All of these immense union privileges are predicated on the belief that unions are unequivocally good for employees and the economy. Yet the evidence is piling up that this is not currently the case, if it ever was. Overpaid government employees lead to a heavier tax burden on the 80 per cent of citizens who do not work for government and degrades the quality of government services as unions reduce accountability in a workplace and make it difficult to get rid of non-performing employees. In the private sector, unions may afford a small number of employees benefits that are then paid for by the consumers of the goods and services the business provides.  

In the auto industry, for example, unions love to boast that the non-unionized companies still pay their employees roughly the same wage as their unionized competitors. This is true, but the non-union companies merely pass that on to their customers and benefit from not having a union which will discourage the adoption of productivity-enhancing technology or otherwise interfere in the business’ planning process, making the non-union company more nimble and capable than its unionized counterpart. It’s no accident that when auto companies come begging for taxpayer bailouts, it is virtually always the unionized businesses that are at the head of the line.  

Most other countries permit employees to opt out of paying union dues if they so choose. Not so in Canada. Even if someone doesn’t want to be part of a union, they still have to pay dues. Unions are like the Hotel California – you can check out anytime you like, but you can never leave.  

Freedom of association is all well and good, but freedom of disassociation should be treated equally, yet is not. It is much easier in every province in Canada to certify a union in a workplace than it is to get rid of one. All too many employees over the years have abruptly found themselves to be unionized by surreptitious means against the will of the majority, then to their dismay discovered how very difficult it is to become non-unionized once again. The decertification process is fraught with massive legal complications, significant costs and other complexities such that if an employer takes a wrong step they are penalized in an outsized manner. Such realities, that have been established in provincial laws and regulations for decades by unions with governments that were often asleep at the switch, means that most employers and employee groups that want to unburden themselves of the union eventually give up in frustration. Which is, after all, the point of all of this imbalanced legislation and regulation.  

The courts have also inexplicably sided with unions much more often than not. The reality of forced union dues means that unions are exceedingly well financed and can afford the pricey lawyers to pursue their interests through the legal system to the detriment of everyone else.
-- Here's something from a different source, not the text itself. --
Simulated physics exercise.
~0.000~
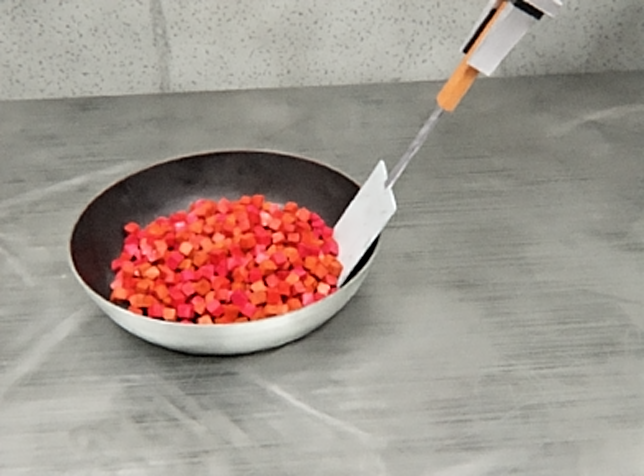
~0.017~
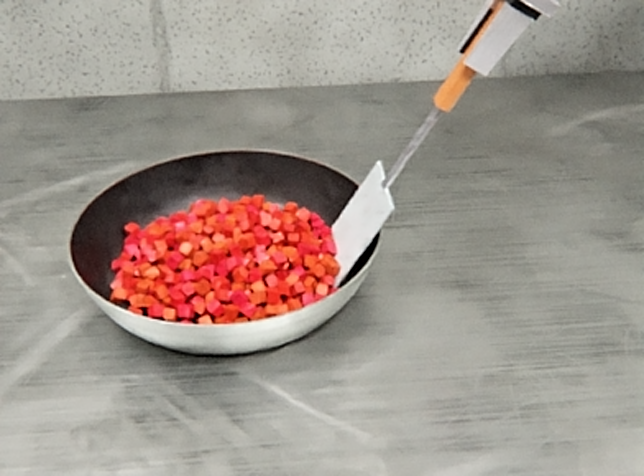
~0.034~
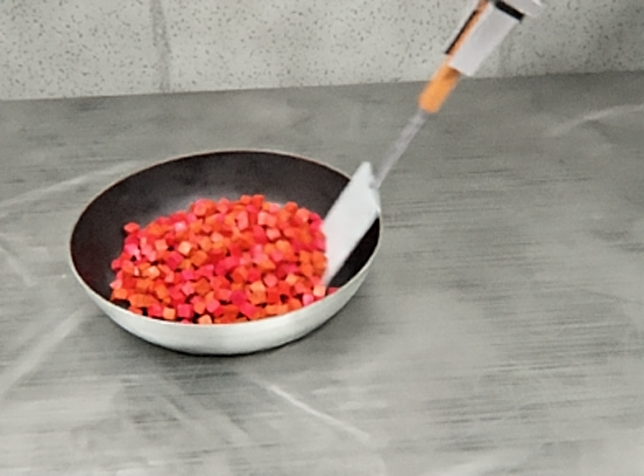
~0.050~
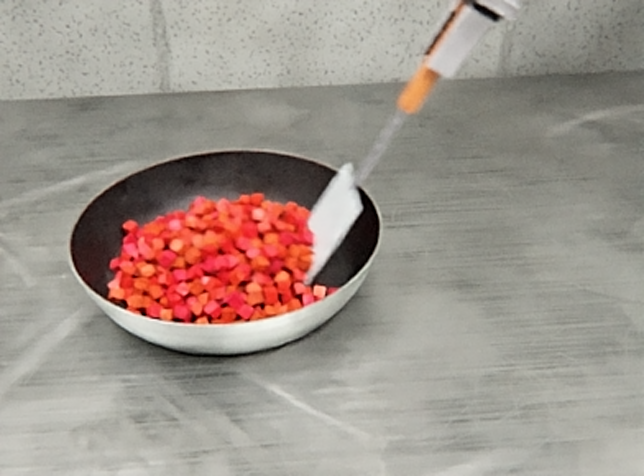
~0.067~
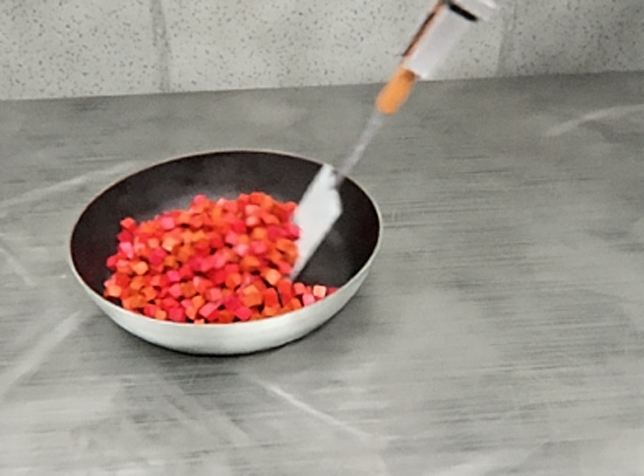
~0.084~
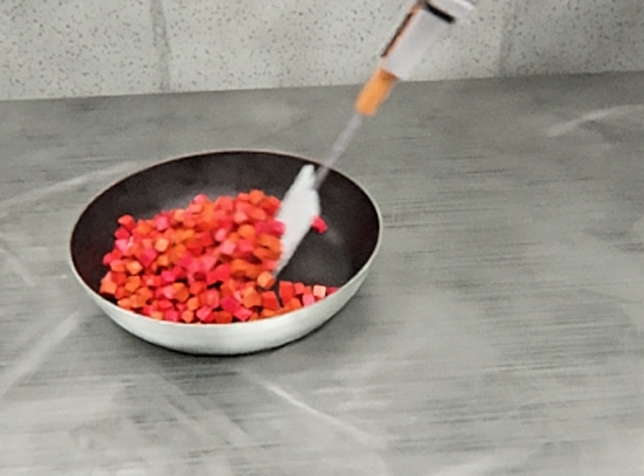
A white paddle held by a robot arm starts at the right side of a still frying pan, beside a heap of red and orange dice. It sweeps leftward through the pan, pushing the dice together and baring dark pan surface behind it, while a few pieces remain along the near edge.
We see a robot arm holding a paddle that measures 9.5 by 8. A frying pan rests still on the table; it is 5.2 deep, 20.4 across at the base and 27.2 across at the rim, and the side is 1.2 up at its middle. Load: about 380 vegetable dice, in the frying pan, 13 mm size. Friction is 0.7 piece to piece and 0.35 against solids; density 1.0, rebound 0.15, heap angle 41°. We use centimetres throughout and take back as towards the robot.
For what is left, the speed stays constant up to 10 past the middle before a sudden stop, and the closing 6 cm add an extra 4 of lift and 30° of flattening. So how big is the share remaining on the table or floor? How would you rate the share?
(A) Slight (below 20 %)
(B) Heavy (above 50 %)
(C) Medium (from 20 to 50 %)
Medium (from 20 to 50 %).
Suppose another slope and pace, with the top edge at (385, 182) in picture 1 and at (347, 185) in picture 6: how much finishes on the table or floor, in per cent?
Around 15 per cent finishes on the table or floor.
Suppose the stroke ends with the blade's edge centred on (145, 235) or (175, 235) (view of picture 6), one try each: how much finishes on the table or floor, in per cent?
About 15 and 5 per cent.
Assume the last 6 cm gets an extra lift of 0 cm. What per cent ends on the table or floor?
Result: Approx. 5 %.
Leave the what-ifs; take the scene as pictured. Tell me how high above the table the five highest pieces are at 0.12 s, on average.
Somewhere around 6 centimetres high.
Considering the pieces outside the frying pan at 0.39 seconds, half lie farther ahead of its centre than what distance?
It sits close to 20 cm ahead of the middle.
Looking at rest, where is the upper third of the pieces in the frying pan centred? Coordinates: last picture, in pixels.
Roughly at (131, 243).
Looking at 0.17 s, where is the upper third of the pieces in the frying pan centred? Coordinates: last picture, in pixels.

Well-heeled unions also tend to be the largest financial contributors to partisan advertising during an election, which gives them outsized influence on election outcomes.  
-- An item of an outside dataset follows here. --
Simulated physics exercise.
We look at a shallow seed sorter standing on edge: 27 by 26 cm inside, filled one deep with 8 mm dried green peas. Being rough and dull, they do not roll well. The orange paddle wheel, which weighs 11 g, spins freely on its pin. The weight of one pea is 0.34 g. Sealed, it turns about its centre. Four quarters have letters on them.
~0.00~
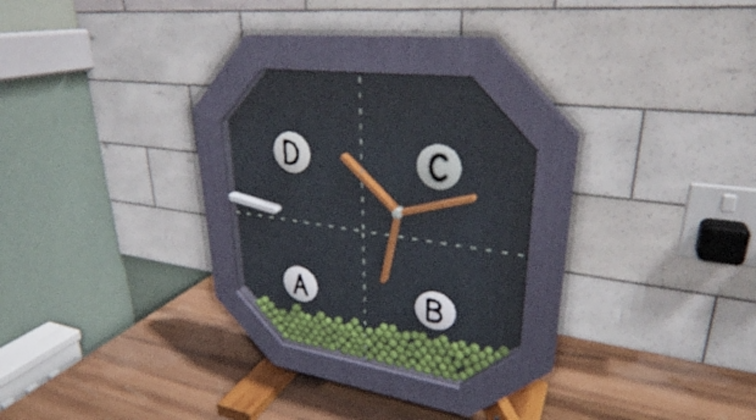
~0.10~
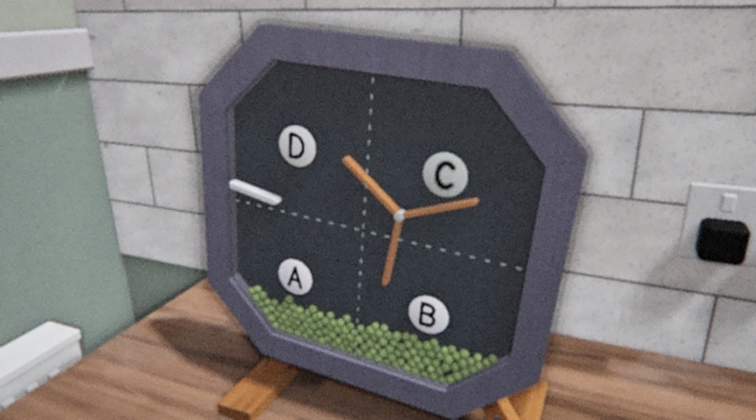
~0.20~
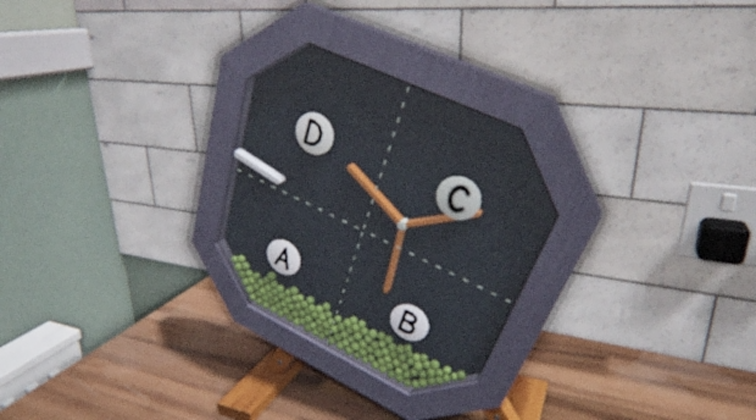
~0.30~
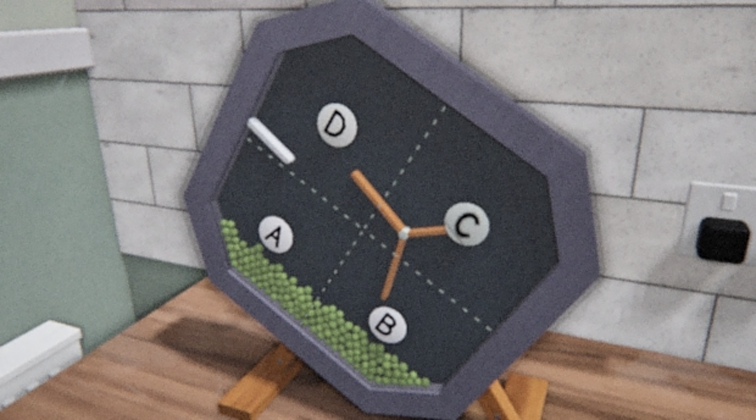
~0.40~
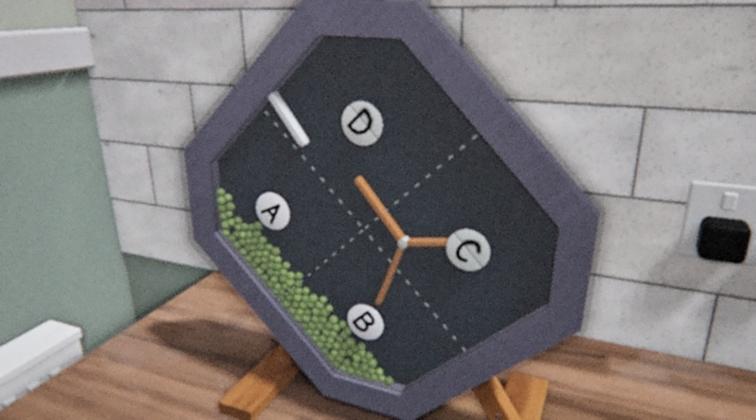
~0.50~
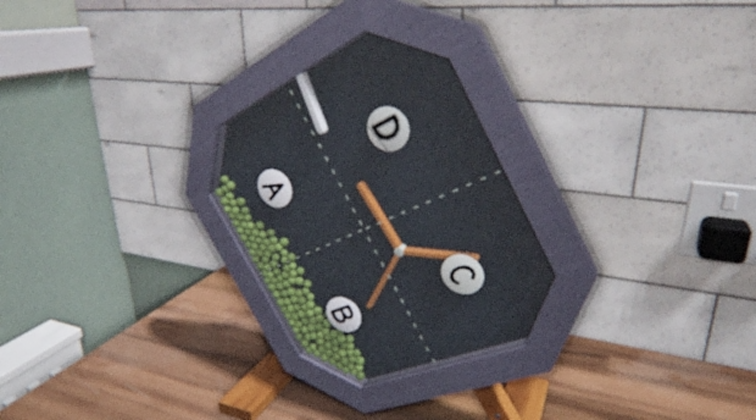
A dark octagonal panel in a purple-grey frame stands on a wooden counter against white tiles, seen from slightly above by a still camera. Green peas line its bottom edge beneath four lettered white discs, a white bar at left and a three-armed orange paddle wheel. The panel turns steadily clockwise, carrying discs and bar around, while the peas bank along its lower left side.
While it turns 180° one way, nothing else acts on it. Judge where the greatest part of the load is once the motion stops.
The greatest part is in the one marked C.
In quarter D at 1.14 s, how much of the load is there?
About 0 % of the load.
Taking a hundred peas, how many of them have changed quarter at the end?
Around 100 percent.
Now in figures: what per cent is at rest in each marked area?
In per cent: Quarter A holds 0, quarter B holds 0, quarter C holds 90, quarter D holds 10.
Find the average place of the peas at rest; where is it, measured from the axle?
Offset approx. 7 cm left, 9 cm below.
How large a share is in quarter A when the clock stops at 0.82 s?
About 5 percent.
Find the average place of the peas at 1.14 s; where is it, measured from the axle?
The middle sits around 6 cm left of it and 9 cm below it.
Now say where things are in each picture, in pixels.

Sadly, the end result of Canada’s imbalanced union laws is government services that are degraded and inordinately expensive, private sector businesses deterred from growing, as getting bigger means becoming a more attractive target for a unionization attempt, elections inordinately influenced by union money to the detriment of the majority of taxpayers, people wanting to set up a business in Canada deterred from doing so and the economy less productive overall. 

Instead of making it even easier to become unionized, Canadians should be pushing all political parties to restore true democracy and give employees more choice, make dues voluntary, require the same financial transparency of unions that is required of public companies and tighten up the rules around unions spending lots of their members’ forced dues in a partisan manner during elections. The interests of the majority of citizens should always prevail over those of government workers and a shrinking minority of private sector union workers.